Five Career Planning Steps That College Seniors Should Take Right Now

The 2010-2011 academic year just began, and if you’re a graduating senior, you may think that it’s too early to brainstorm career planning strategies. Believe it or not, it’s never too early to start taking steps forward in your career. Even with a national unemployment rate of about 10 percent, many companies have already begun the recruiting process for entry-level candidates. While some companies have a formal recruiting process, others may just be scoping out the talent pool for high-quality candidates. Regardless, it’s never too early to try—you might be lucky enough to secure a job before you graduate.

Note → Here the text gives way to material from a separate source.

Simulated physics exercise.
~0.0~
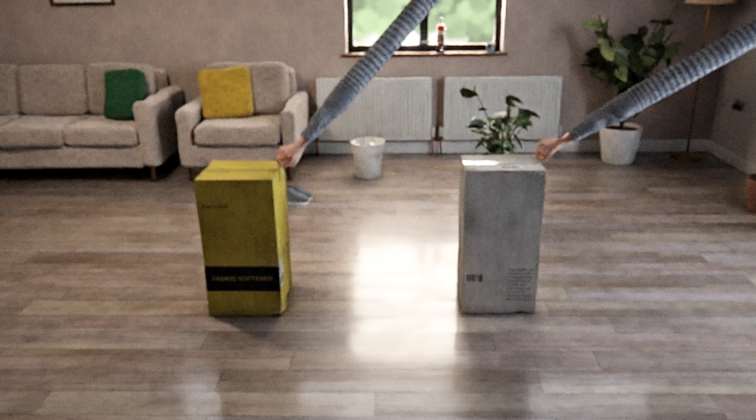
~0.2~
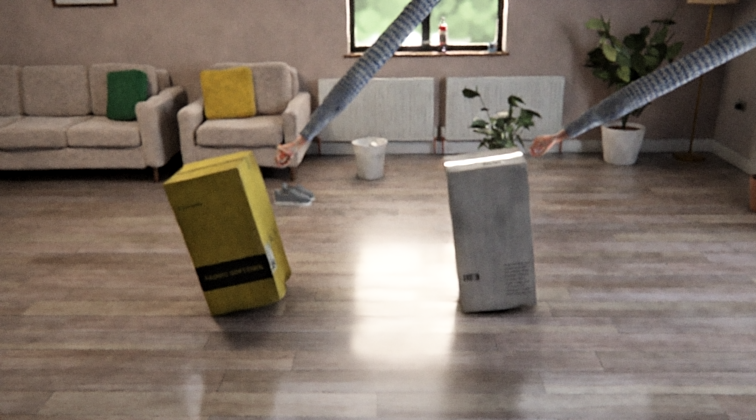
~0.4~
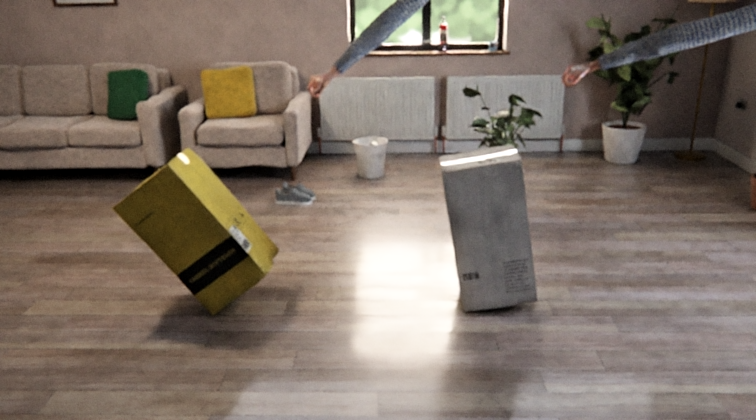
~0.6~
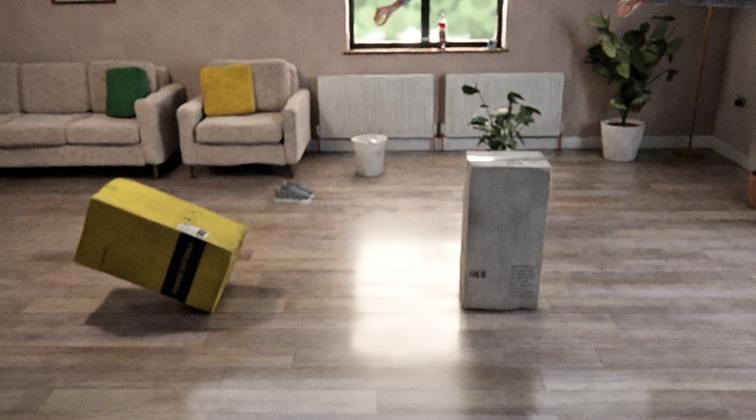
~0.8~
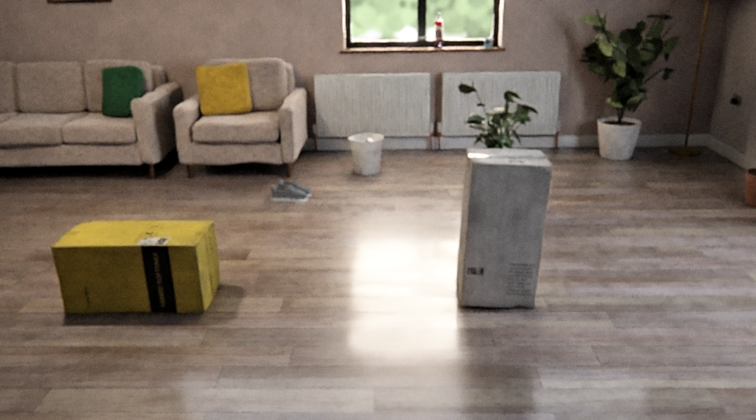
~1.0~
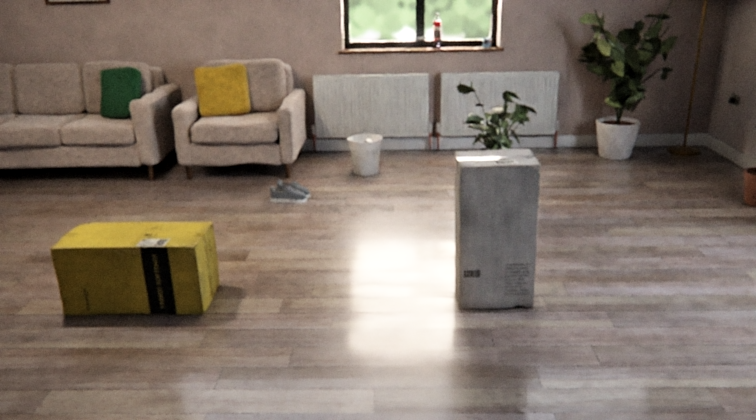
A tall yellow box on the left and a tall white box on the right stand on the wooden floor of a living room, seen from the front by a slightly swaying camera, with beige seats, radiators and plants behind. Two arms in grey knitted sleeves reach in and push the boxes, and both tip to the left. The hands let go and draw back as the yellow box leans much further than the white one. The white box rocks back upright while the yellow box keeps toppling. At the end, the yellow box lies on its side and the white box stands.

Even in today’s economy, a head start on your career planning pursuits can bring you peace of mind in the upcoming months. At the very least, you’ll learn a lot about yourself. Here is a list of five steps that every college senior should take sooner rather than later:

1)Prepare yourself for rejection. Career planning is full of ups and downs, and especially in today’s economic climate, you need to realize that you’re going to get turned down. With so many candidates for so few spots, employers will be looking for perfect matches. Especially for someone entering the workforce, rejections are demoralizing. Instead of letting a “no” hold you back, embrace it and learn from it. Sometimes, it takes hundreds of rejections before you find something that’s absolutely perfect. No matter what, be proud of yourself, stay confident, and remain optimistic.

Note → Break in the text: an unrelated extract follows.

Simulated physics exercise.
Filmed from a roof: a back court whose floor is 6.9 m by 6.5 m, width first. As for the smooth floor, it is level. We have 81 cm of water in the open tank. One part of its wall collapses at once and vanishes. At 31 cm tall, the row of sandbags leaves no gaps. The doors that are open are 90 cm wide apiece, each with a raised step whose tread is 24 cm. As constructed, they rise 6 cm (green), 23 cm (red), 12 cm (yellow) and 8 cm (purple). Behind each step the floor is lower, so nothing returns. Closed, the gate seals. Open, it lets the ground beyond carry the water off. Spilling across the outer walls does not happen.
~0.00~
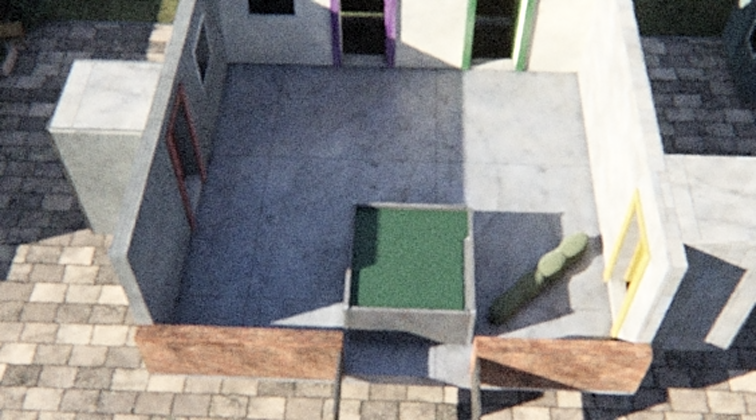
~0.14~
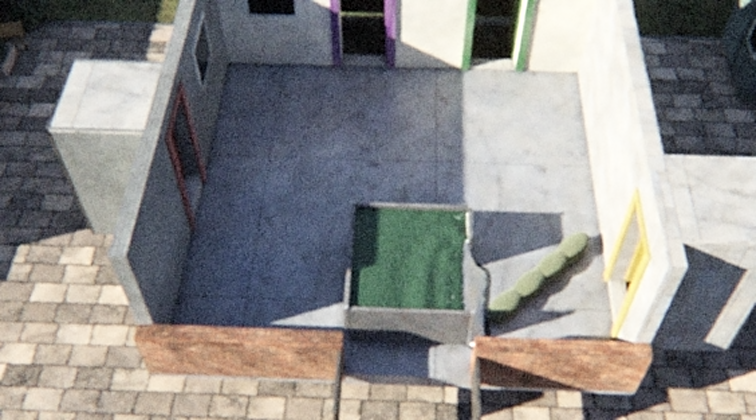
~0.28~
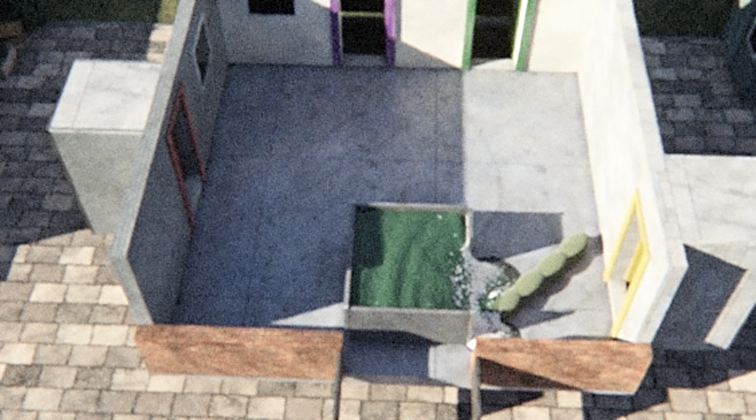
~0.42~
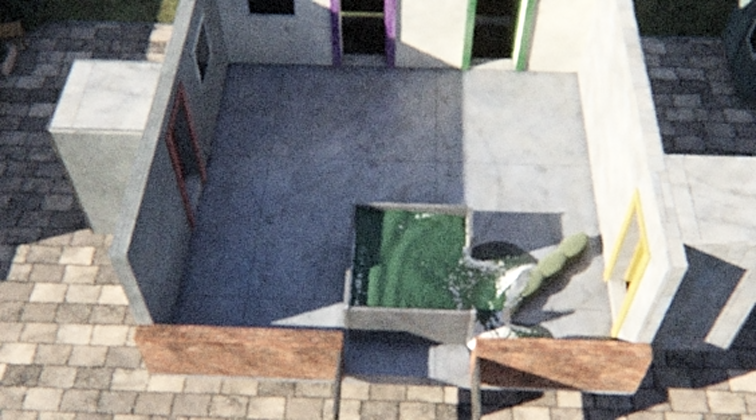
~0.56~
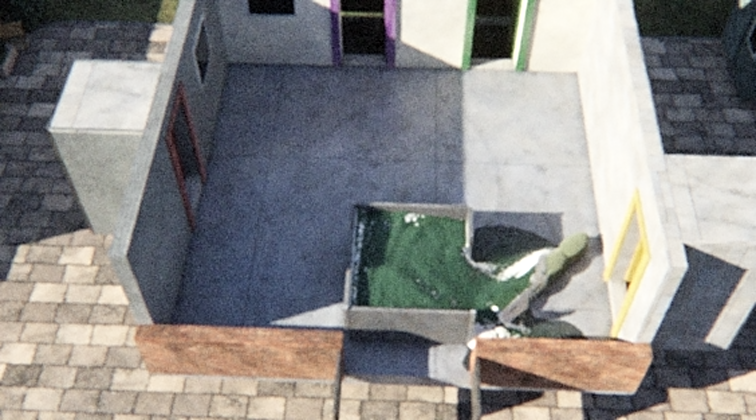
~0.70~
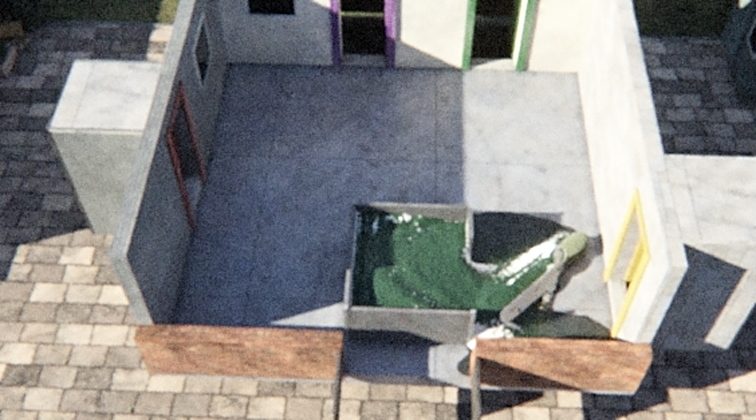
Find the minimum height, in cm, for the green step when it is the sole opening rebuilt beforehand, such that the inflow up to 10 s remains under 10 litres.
The minimum height is about 19 cm.
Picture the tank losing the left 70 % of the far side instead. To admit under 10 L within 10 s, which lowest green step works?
Then it needs around 16 cm.
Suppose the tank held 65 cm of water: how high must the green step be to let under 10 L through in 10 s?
Roughly 14.5 cm high.
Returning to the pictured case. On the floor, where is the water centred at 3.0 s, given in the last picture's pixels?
The water is centred near (501, 238).
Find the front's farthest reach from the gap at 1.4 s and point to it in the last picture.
Near pixel (583, 125).
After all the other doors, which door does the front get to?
That would be the red door.
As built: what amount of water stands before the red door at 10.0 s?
The depth there is around 6.0 cm.
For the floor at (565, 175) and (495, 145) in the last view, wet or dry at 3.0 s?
Taking them in turn, they come out submerged and submerged.
After 1.4 s water covers 20 % of the floor, deepest (54 cm) near (616, 358); it has not reached the green door.
After 3.0 s water covers 40 % of the floor, deepest (36 cm) near (605, 279); 14 cm at the green door, 2 litres in over its 6 cm step.
After 10.0 s water covers 90 % of the floor, deepest (11 cm) near (577, 78); 8 cm at the green door, 187 litres in over its 6 cm step.
At the green door as built, the water arrived by 2.5 s and peaked near 18 cm at 4.0 s.
Run again over the same 10 s with other heights there, 27 litres in over 16 cm, 4 litres over 21.5 cm. The limit of 10 litres is kept from about 19 cm up.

2)Research companies & available positions. Even if you know that you want to work, you may not know what you want to do or what type of organization you’d like to join. Some places will be better fits for you than others, and if you find a niche group of organizations, you can develop a strategy for networking and building connections. You don’t need to plan your next ten years, but you should take some time to understand your personal and professional values. Otherwise, you may end up in a job that makes you unhappy.

3)Build connections. The term “networking” can have a sleazy connotation, but it’s vital for career planning. Reach out to your school’s alumni base, attend career fairs, and talk to friends to build genuine connections. You don’t need to be sleazy—just be yourself, and be genuine. Look to build meaningful connections instead of finding people to just help you land a job. See is there is a way that you can help people in addition to seeking help for yourself. Keep an open find, and expand your mind to new opportunities.

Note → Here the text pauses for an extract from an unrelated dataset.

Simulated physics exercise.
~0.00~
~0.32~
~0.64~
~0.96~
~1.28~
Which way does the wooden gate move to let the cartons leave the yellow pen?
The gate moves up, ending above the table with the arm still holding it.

4)Think about whether graduate school fits into your plans. Decide whether you want to apply now or after a few years of work experience. Knowing this information will help you decide what types of opportunities to seek out. Are you looking for a job or for a career? Your graduate school plans may help you answer this question.

5) Decide where you want to be geographically. You’re young, so you have the freedom to move around, meet new people, and experience the world. You should decide ahead of time whether you want to move back home or venture somewhere else. Your location-preferences will help you focus your job search.

Good luck with your career planning objectives, Class of 2011!